The rupee depreciated to a two-year low on Wednesday as China's currency devaluation move triggered fears on global currency war, leading to a sharp slide in the domestic currency.

The Indian rupee depreciated by more than 1% to Rs 64.85 versus the US dollar, hitting its lowest level since September 2013.

The Chinese authorities unexpectedly devalued the country's exchange rate on Tuesday in a bid to revive the slowing economic activity in the country. The country also allowed the currency to fall further on Wednesday.

Following the move, as other emerging market currencies witnessed a sharp depreciation, the rupee also fell.

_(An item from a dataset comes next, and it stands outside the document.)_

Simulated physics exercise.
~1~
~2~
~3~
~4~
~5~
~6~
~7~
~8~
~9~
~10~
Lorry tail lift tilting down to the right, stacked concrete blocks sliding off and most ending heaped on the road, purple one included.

"The devaluation of yuan has impacted all emerging currencies including rupee... Currencies with major trade with China have been more impacted," Ashutosh Khajuria, executive director of Federal Bank, told NDTV Profit.

China's central bank, the People's Bank of China (PBoC), defended the devaluation move saying that it is "a free-market reform". However, analysts doubt that the step is aimed at keeping the yuan depreciating for long in order to boost China's slumping exports.

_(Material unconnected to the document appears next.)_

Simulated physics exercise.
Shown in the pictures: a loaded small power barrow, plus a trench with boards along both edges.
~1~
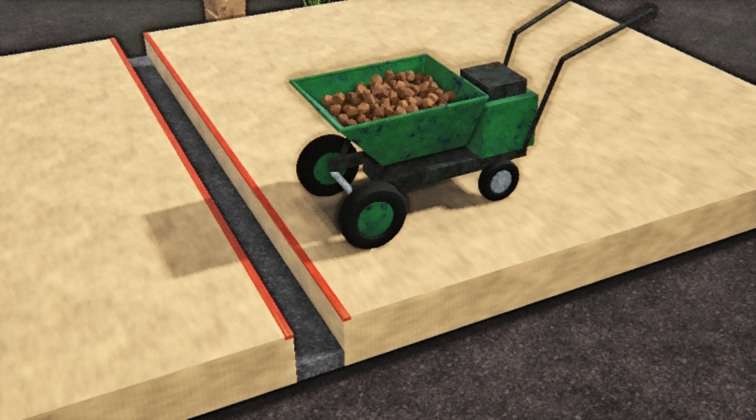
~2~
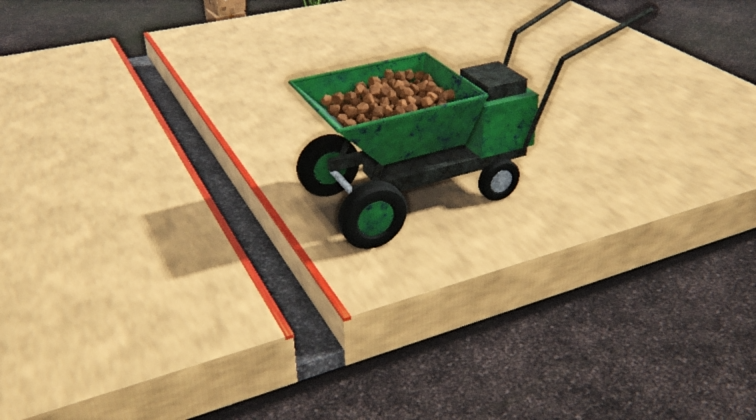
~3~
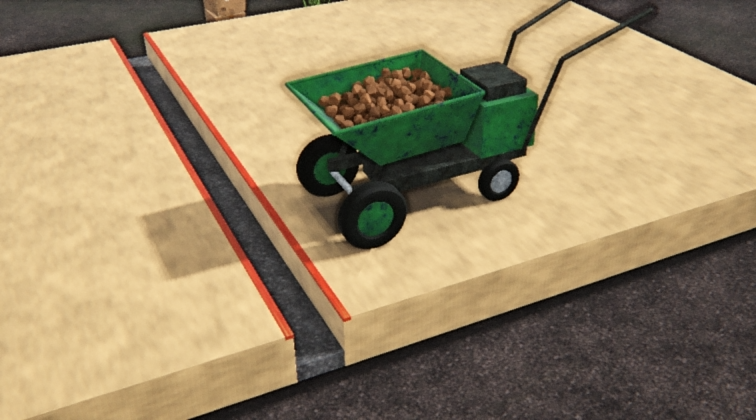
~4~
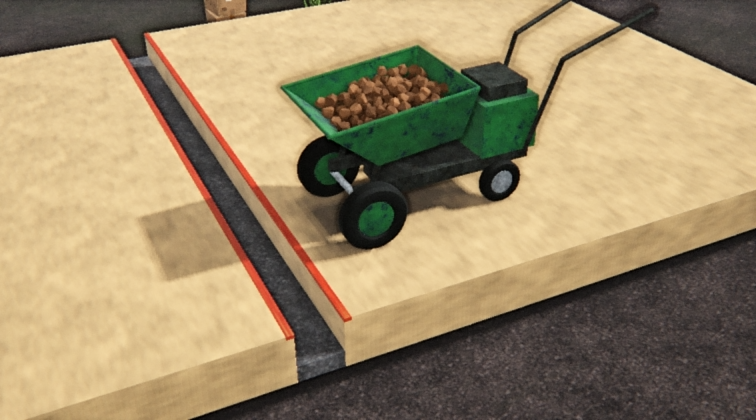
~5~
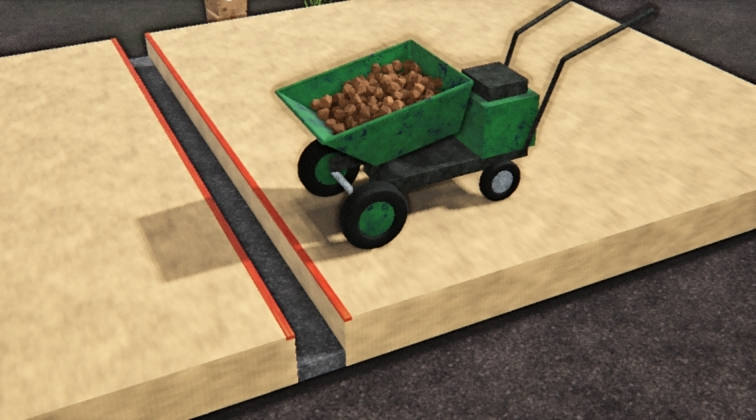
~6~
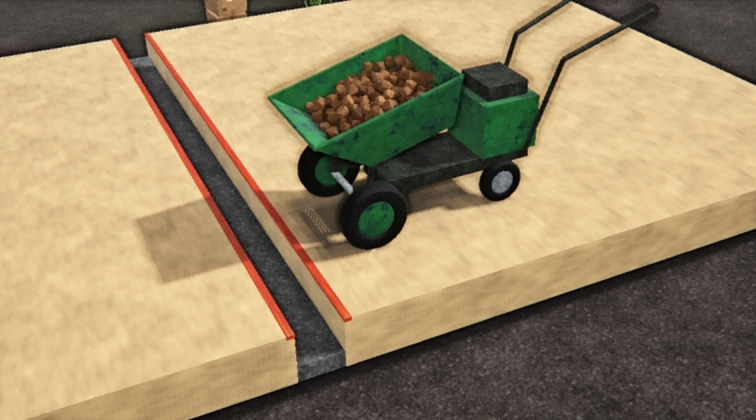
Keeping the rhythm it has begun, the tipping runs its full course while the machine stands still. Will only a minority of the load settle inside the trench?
Yes. Lesser share.
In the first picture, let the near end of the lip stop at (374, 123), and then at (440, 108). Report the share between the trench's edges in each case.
The shares come out close to 80 and 50 per cent, in that order.
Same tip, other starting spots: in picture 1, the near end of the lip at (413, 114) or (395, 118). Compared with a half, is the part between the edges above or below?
Run 1 - a majority. Run 2 - a majority.
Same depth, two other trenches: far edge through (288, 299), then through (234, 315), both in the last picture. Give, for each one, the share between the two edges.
Well, it'd be something like 0 per cent the first time and 80 per cent the second.
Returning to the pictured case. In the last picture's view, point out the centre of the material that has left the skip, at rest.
(199, 252).
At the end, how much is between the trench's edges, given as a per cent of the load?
Result: Near 15 in a hundred.
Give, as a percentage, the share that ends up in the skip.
Estimate: Some 5 %.
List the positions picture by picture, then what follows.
The first picture shows lip of the skip at (340, 131), level; top of the load at (393, 97), clay clods; first edge of the trench at (326, 287); far edge at (270, 303), the trench under half as wide as the skip, and about as deep as wide.
The second picture shows lip of the skip at (339, 131), level; top of the load at (392, 96).
The third picture shows lip of the skip at (335, 134), tipped barely; top of the load at (403, 92).
The fourth picture shows lip of the skip at (330, 137), tipped a little; top of the load at (394, 88).
The fifth picture shows lip of the skip at (323, 142), tipped a little; top of the load at (400, 84).
The sixth picture shows lip of the skip at (315, 149), tipped clearly; top of the load at (403, 89); first edge of the trench at (327, 287); far edge at (271, 304).
Soon, skip tipped steeply; all in the skip.
A while on, skip tipped right over; about two thirds in the skip; a stray few in or heaped over the trench; about a third beyond it; a stray few falling.
Towards the end, skip tipped right over; a small part in the skip; a small part in or heaped over the trench; most beyond it.
Finally, skip tipped right over; a small part in the skip; a small part in or heaped over the trench; most beyond it.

The devaluation measure led to a sharp slide in yuan value, down 4% in the past two days. The yuan depreciation led to a sharp sell-off in global financial markets. Equities, currencies and commodities witnessed heavy losses.

The domestic stock markets fell for the second straight day, with the benchmark BSE Sensex dropping by over 150 points in the early trade.

However, the tumbling rupee has helped the share prices of Indian IT companies to rise despite a weakness in the broader markets.

While the stock prices of Infosys rose more than 2% to Rs 1,131, Tata Consultancy Services (TCS) shares gained over 1% to trade at Rs 2,631.